THE LESSONS OF INDONESIA

Tragic as the lethal rioting in Indonesia has been, what is an additional tragedy for Americans is how few of us seem to have understood what went wrong there—and what could go wrong here.

While the media depict the riots as being directed against Indonesia's corrupt and despotic President Suharto, the biggest victims are in fact members of the Chinese minority in that country. It is their stores that are being looted and burned, and it is they who are being assaulted and killed.

One TV journalist on the scene referred to the Indonesian rioters as “the dispossessed.” Yet the very pictures his cameraman was taking showed the rioters looking far less like an enraged proletariat rising up against oppression than like happy looters toting home television sets and other goodies stolen from shopping malls.

There are many legitimate grievances against the Suharto regime and that may be what set off the riots in the first place. But that is no reason to romanticize the ugly envy and resentment that Indonesians have long felt against the Chinese, who have not dispossessed them of anything.

Some find it strange and sinister that the Chinese, who are just 5 percent of the population of Indonesia own an estimated 80 percent of the capital of the country. But it is neither strange nor sinister.

The Chinese did not come in and take over the commerce and industry of Indonesia. The Chinese created most of that commerce and industry. It is no more strange that most of the capital in the country belongs to the Chinese than it is that most of the feathers in the world belong to birds. That is where feathers originate.

What is strange—and what may ultimately be sinister in its effects—is the blind dogma that any deviation from an even distribution of income, wealth, occupations or honors is both odd and a sign of something nefarious going on. In reality, such “disparate” statistics are common around the world and have been common in centuries past.

People from India once had a similar predominance in the businesses of much of East Africa—not because they took over these businesses but because they created them. So did the Jews in prewar Poland, the Germans in southern Brazil, the Ibos in northern Nigeria, the Italians in Buenos Aires, the Lebanese in West Africa…and on and on.

If we want to understand why the majority populations of these various places did not have the same entrepreneurship as these minorities, then we can talk about history and culture. But, if we are ignorant of such things, then we can at least avoid misleading everyone with romantic hogwash about “the dispossessed.”

President Suharto and his family have used the power of government to create lucrative monopolies for themselves, as well as raking off graft from legitimate businesses. But it is very doubtful that the president's heavy-handed military forces are letting the masses burn and loot the Suharto enterprises.

In short, those who caused the present economic crisis in Indonesia are suffering few, if any, consequences while those who built up much of this country are scapegoats being treated as if they had torn it down.
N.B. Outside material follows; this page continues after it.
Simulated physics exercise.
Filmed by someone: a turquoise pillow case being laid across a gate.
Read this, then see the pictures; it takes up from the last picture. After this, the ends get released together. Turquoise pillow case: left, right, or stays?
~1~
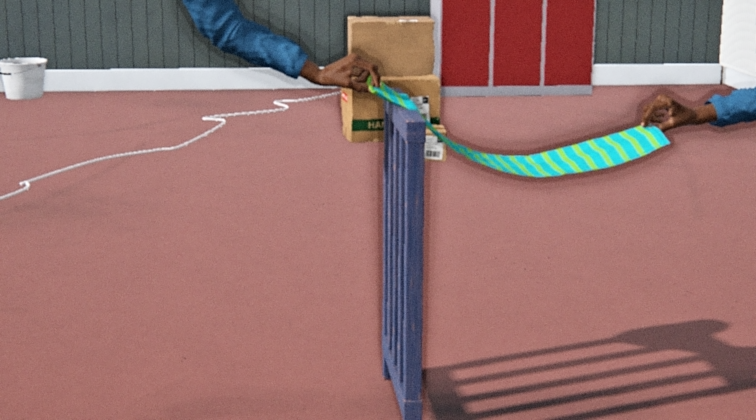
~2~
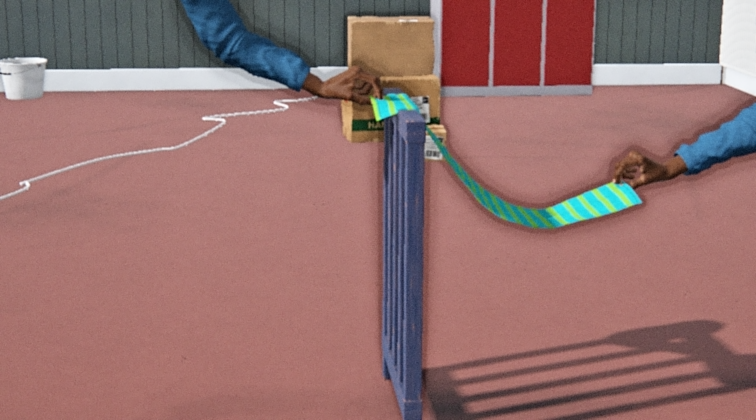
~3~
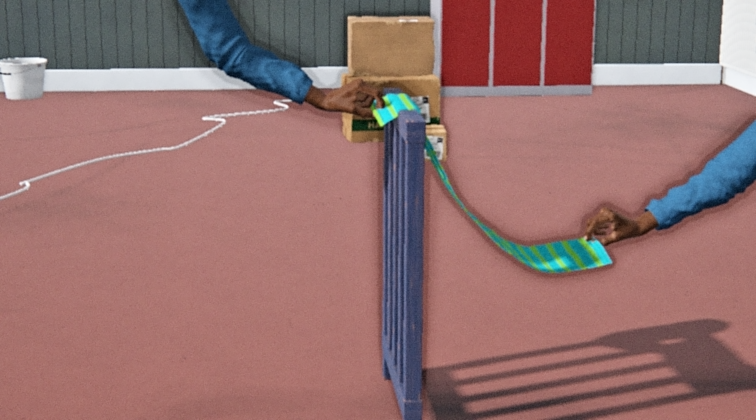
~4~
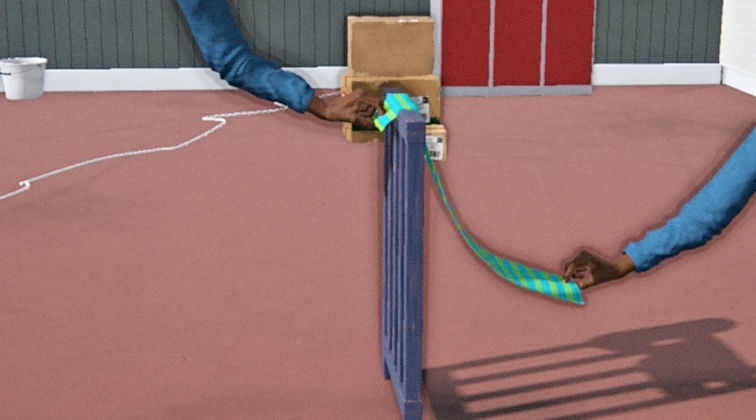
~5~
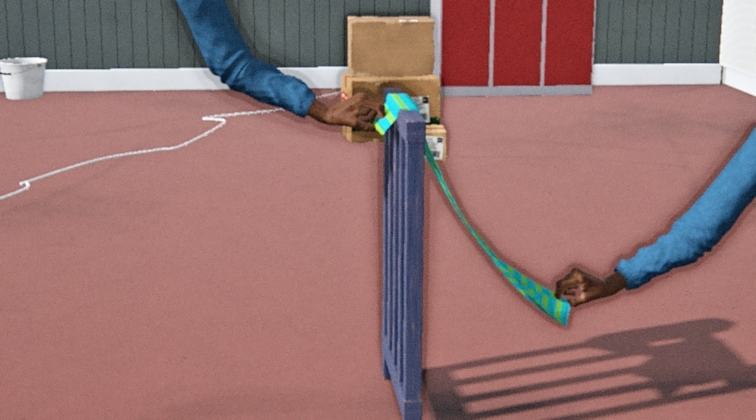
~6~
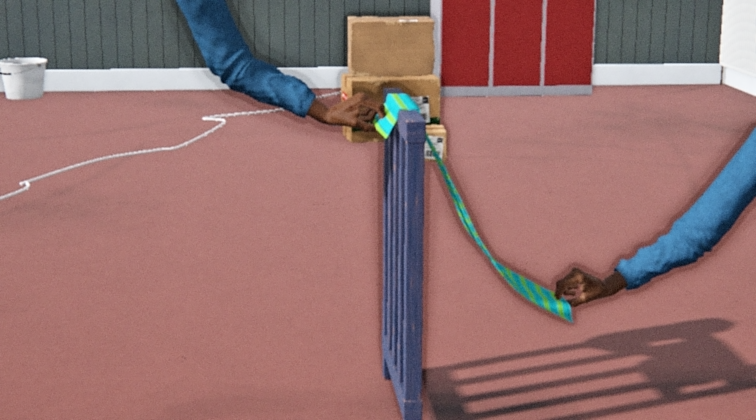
I'd bet it is going to slither off rightward.
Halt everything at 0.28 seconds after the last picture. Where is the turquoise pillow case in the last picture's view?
Position at that moment: (459, 266).
Then, 0.28 s later than the last view, pillow case clear of the top and falling near (460, 266).
Then, 0.52 s later than the last view, pillow case in a heap on the floor near (459, 403).
Finally, pillow case in a heap on the floor near (457, 407). The turquoise pillow case goes down on the right side.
Politics has a way of turning everything upside down.

The economic crisis in Indonesia was created by the government's austerity program, which was imposed by the International Monetary Fund as a condition for giving a multibillion-dollar bailout. These IMF officials are thousands of miles away from the riots, in Washington, D.C.

The ultimate beneficiaries of the bailout are the international financiers who put big bucks into risky investments in Indonesia, secure in the knowledge that IMF bureaucrats would bail them out if things turned bad.
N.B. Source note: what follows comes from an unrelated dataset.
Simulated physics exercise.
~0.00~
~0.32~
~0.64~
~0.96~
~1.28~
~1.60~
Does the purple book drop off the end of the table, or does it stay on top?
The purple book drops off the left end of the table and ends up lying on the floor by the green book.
Why is the IMF so generous with money supplied by American and other taxpayers? Precisely because it is other people's money—and because handing out that money allows the IMF to wield global power and impose their pet notions on governments that are desperate for the bailout.

When you see rioting in Indonesia, you are seeing your tax dollars at work.

You are also seeing what can happen when a corrupt president is above the law.